Anyway thats how I see it.

Sunday, July 26, 2009

How about this !

Last week I went and saw the tall ships courtesy of my son and daughter in-law. Needless to say,I was quite impressed with what I saw,especially the wooden ships. As you might know, I am a wood man,(no I don’t have a wooden leg,or am I a block head) I just like wood. Wood to me represents life until it is cut down,then it becomes dead,such as man which is alive until he gets old, then he dies. This I believe could be one reason why it is said “  that some men see people as trees”(enough on that point).

This is what I saw in the wooden ships, all the planking, all the decking, all the ribs and blocking, the masts etc., trees that were once alive, now made alive again by being shaped in such a way as to serve a meaningful purpose to please the human eye and desires. This I call amazing.

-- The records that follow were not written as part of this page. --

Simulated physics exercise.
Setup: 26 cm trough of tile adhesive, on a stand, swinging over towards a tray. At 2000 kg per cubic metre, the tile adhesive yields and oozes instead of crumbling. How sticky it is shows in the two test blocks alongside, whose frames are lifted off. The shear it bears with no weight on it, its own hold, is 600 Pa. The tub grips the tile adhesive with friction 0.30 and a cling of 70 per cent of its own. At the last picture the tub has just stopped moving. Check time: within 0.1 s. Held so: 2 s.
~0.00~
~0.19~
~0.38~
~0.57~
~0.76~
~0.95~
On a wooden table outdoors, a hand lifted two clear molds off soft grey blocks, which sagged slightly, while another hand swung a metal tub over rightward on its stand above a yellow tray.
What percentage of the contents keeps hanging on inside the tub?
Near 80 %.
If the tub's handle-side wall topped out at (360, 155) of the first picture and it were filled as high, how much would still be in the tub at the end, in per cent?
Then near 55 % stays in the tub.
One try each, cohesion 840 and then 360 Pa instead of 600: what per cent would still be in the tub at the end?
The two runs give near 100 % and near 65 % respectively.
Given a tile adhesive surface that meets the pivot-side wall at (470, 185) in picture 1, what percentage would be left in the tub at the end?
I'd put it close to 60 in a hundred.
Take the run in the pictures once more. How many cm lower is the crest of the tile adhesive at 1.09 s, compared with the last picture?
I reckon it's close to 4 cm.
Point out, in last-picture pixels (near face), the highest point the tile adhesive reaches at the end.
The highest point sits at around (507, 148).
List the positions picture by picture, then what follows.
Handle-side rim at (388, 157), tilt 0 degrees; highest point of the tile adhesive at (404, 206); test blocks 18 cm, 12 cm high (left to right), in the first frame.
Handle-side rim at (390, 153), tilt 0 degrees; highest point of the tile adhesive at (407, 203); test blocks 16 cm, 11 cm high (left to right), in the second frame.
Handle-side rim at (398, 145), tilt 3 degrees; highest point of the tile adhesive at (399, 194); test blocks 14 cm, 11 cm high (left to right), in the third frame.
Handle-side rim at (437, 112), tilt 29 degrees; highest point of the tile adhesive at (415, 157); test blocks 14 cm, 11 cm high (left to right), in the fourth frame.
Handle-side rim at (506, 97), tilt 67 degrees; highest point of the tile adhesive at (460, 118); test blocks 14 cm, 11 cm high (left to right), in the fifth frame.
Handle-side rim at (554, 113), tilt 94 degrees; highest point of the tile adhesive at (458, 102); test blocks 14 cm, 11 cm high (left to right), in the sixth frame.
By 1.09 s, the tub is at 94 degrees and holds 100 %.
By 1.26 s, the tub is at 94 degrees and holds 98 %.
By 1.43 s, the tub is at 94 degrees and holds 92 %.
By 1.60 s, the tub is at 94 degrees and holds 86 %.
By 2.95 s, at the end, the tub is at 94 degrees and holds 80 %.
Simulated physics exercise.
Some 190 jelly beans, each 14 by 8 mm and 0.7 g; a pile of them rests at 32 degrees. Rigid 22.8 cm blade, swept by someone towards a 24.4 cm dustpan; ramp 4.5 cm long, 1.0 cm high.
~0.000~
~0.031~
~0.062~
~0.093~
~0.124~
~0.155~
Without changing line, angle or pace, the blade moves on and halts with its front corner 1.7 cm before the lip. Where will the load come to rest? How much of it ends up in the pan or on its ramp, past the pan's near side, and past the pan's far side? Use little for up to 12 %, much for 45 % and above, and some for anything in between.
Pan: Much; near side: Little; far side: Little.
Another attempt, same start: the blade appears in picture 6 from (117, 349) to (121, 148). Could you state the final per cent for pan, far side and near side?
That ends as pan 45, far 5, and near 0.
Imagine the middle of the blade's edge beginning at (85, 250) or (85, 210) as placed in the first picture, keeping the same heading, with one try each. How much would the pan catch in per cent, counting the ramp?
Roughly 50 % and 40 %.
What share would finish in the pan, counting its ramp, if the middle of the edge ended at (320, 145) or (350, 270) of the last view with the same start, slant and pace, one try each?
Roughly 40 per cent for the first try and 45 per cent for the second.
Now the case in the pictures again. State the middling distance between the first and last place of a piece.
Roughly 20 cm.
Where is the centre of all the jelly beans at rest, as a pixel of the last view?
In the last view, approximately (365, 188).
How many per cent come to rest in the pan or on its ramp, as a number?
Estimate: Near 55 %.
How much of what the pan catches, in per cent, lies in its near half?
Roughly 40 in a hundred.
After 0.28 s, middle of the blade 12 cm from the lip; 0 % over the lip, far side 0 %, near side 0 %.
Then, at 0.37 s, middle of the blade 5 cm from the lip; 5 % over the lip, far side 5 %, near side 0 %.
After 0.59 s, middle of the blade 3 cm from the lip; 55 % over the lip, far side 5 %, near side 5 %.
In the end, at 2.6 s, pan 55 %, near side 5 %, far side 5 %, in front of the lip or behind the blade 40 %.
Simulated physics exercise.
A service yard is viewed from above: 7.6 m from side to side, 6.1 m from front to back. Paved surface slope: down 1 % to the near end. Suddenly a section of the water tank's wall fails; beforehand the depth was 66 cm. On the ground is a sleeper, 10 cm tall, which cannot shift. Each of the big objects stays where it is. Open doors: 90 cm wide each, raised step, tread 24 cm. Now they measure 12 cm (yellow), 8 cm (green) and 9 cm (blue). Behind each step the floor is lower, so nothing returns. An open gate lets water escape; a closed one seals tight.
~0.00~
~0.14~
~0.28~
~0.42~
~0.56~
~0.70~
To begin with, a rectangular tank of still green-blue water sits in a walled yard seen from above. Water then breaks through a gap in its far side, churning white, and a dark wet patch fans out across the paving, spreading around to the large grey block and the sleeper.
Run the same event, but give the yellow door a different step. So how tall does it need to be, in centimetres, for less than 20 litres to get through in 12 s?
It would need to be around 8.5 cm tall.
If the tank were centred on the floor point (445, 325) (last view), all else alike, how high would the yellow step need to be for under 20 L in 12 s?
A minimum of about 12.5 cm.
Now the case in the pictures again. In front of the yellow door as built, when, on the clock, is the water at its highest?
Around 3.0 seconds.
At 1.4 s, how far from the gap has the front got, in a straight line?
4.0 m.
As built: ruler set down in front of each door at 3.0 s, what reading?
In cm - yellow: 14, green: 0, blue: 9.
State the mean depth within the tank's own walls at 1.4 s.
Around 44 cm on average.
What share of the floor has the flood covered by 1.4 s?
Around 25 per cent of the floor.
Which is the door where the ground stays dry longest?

Steel on the other hand is all man made, as it comes from the earth and man puts it together to form any shape that he desires. Now I’m not against steel as I use allot of it myself in one form or another, but what I am saying that there is a difference in a  wooden ship , and one made of steel, I don’t sense the same character as I do in wooden ships.

Anyway that's how I see ships. How do you see ships?

Monday, June 22, 2009

Back Again

Havent been on my blog for quite awhile as I have been busy with equipping the motor launch with radio controlled servos for steering, and motor control. Also had to install the the motor in such a way that it would line up with the angle of the drive line,so as to eliminate vibration which I don't want .

Also had to consider waterproofing where the cabin fitted on to the deck. Needless to say that the cabin I had did not work,so had to rebuild a new one directly to the deck where I was able to waterproof the joint so water wont get in. Everyone knows what could happen when water and electricity come together don’t they. Also developed a steering mechanism for dual rudders from one servo, and am happy to say it really works.

Its no easy job building a boat that wont sink,incidentally I tried my boat out in a little pond in my back yard, and it doesn't leak. I’m one happy camper. 

Thursday, February 19, 2009

Revisiting my Ship

wooden ships 002

This is a model of a ship that I built, but its  not the first one that I built.  The first one that I built was made of layers of wood,( a solid block of wood that formed the hull). I was not happy with it so I was going to rebuild it, and to put more detail into it, and make it more presentable. I did not succeed, and it ended up in the wood pile.

Needless to say I have since learned that the proper way to build a model, is to have a good plan with lots of details and a list of materials. You have to visualize scale, what would the real thing look like, compared to what you could make say from scratch. It has to look  real only small scale,( say 1/4”= 1’-0” ) You have to think of your self as being only one  and a half inches tall, that is if you are six feet tall in reality. This takes some doing, but it can be done.